Così Alessandra Corbetta scava e passa in un climax ascendente le varie fasi di ricerca: Fessure, Attraverso, Rintocchi, Battenti, Esplosione. Una ricerca attenta, dalla prima sezione – Fessure – in cui la poesia si fa intima ricerca personale, fino alla conclusione – Esplosione - :
Se ti addormenti sulla mia ombra
non spegneremo nessuna luce;
i fiammiferi basteranno per un altro inverno
e queste piaghe che invecchiano le mani
seguiranno il corso del latte
accettazione consapevole, nodo di speranza per la necessaria ripartenza:
Fuori dalla finestra ci aspetta una resurrezione
che diventa testimonianza del fare, ricerca di un luogo non luogo, meta ritrovata come dimostra la seconda sezione – Attraverso -
in questo vuoto – io – ho dimora
….
Abito per prima volta
la mia casa nel tuo corpo
Ma il ritrovarsi non è mai senza dolore, diventa svuotamento, diventa altro da sé, come quei due di spalle che avremmo potuto essere noi. In fondo ritrovarsi significa percorrere fino all’estremo le vie che portano altrove, all’altro da sé dove sta la vera poesia. E allora la poesia di Alessandra Corbetta si fa viva e si inserisce in questo contesto di contemporanea modernità nelle numerose e consolidate coordinate di riferimento (Eliot, De Angelis, Conte, Rondoni e soprattutto l’amato Fiori), perché la scrittura, soprattutto la scrittura poetica, ha bisogno di studio, come afferma in un suo recente libretto Cesare Viviani: «Chi ama la poesia, prima di scriverla, ne legge tanta».

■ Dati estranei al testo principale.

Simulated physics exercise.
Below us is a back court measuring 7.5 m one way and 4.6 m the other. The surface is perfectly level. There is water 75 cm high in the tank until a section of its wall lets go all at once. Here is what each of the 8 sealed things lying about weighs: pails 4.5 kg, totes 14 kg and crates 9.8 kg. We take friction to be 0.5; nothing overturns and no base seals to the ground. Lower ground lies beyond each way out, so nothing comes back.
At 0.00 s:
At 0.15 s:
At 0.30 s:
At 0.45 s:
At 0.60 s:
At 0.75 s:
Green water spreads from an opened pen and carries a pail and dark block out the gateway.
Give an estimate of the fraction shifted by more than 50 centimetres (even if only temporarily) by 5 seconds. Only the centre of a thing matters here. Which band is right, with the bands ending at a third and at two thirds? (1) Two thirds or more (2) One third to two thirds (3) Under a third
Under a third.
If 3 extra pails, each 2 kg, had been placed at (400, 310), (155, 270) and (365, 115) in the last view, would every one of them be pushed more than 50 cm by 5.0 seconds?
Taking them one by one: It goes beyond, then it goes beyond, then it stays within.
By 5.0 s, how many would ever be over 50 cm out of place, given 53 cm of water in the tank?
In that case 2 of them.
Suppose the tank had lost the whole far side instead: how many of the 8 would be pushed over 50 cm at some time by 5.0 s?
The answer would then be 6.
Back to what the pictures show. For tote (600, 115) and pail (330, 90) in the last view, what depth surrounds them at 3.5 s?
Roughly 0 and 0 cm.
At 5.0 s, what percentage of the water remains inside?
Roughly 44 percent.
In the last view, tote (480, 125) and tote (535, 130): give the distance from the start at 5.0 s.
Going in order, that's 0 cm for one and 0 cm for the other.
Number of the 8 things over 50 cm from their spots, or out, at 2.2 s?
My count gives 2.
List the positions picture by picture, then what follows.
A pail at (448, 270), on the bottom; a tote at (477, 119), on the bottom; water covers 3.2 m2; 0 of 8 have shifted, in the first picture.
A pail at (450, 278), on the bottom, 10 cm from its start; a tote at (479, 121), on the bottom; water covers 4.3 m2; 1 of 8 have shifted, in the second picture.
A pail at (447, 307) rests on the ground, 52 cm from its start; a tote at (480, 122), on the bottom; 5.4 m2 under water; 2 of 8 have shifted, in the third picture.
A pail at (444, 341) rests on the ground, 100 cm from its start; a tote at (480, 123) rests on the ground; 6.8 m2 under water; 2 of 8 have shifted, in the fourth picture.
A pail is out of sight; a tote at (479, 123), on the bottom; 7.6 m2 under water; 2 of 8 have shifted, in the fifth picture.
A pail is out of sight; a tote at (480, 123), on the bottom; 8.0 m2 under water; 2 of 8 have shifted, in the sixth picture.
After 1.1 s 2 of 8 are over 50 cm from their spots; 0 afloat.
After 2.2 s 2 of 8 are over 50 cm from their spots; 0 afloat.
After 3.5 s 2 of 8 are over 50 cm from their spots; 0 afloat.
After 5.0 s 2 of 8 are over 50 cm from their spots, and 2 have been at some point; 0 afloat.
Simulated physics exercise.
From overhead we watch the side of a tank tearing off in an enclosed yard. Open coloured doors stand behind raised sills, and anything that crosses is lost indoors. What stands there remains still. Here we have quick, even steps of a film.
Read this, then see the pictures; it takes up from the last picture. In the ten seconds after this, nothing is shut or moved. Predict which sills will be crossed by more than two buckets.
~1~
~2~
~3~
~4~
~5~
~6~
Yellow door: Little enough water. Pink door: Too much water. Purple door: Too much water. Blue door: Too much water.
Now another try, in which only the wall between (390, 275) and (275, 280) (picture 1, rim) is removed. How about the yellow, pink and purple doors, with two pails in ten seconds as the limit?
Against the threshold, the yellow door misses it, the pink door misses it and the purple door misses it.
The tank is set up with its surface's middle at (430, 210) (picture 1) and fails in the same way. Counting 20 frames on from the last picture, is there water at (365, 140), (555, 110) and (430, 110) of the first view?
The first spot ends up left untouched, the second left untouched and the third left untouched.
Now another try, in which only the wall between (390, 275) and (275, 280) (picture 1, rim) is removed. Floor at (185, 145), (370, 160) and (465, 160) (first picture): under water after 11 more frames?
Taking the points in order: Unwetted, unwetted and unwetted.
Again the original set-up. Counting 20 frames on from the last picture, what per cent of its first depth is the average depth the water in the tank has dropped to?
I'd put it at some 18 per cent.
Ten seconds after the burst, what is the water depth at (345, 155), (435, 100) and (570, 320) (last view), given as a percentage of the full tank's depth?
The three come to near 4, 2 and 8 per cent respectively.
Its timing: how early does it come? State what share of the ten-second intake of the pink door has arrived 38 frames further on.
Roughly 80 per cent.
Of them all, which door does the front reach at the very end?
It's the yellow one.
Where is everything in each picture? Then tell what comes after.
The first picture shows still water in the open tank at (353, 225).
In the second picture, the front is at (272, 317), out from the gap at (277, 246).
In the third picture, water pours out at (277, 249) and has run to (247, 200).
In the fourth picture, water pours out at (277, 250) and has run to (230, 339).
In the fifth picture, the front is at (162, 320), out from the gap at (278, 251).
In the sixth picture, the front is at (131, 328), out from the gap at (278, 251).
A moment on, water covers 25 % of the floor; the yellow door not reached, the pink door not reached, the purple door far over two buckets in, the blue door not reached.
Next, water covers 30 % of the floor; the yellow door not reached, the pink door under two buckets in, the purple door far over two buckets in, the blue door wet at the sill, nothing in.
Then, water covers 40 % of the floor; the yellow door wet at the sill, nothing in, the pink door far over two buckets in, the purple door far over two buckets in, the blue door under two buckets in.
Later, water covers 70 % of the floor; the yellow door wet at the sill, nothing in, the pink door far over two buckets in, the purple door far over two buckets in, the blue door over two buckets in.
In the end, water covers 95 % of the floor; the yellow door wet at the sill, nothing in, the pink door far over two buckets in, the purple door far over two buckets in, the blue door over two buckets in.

Svuotamento si diceva, fino all’azzeramento di se stessi, fino ad aver spogliato le ossa del loro peso, per ritrovarsi
dentro una scatola e poi dentro un’altra
come una bambolina mai stanca di aprirsi
e svuotarsi
operazione necessaria ma non indolore per una ricerca che porta a ritroso, alla strada del ritorno, a un esilio da se stessi, al passaggio / obbligato di gioventù che si lascia per diventare altro da sé, ma è proprio in questo passaggio che si aprono i battenti per riconoscersi «Se mi chiami per nome / rispondo» prima di tutto nella propria identità, nel suo essere chiamata per nome. Ma riconoscersi significa sprofondare e ritrovare il senso del proprio esistere, varcare la soglia di una casa vuota come il finire è cominciare «a me che non sono mai iniziata» al ritornare bambini da cui esiliarsi e scavalcare il suo tempo in pochi passi di rinuncia alla fiaba, per ritrovare finalmente la meta, l’unica ragione del proprio esistere: la scrittura e la poesia che è meta e salvezza. Un lungo sofferto percorso di consapevolezza sempre in bilico, sempre in ricerca, come vuole essere la poesia, ed è solo la scrittura che salva.
La tua vita stava bene solo dentro all’alfabeto:
lì, neanche la Zeta ti faceva paura.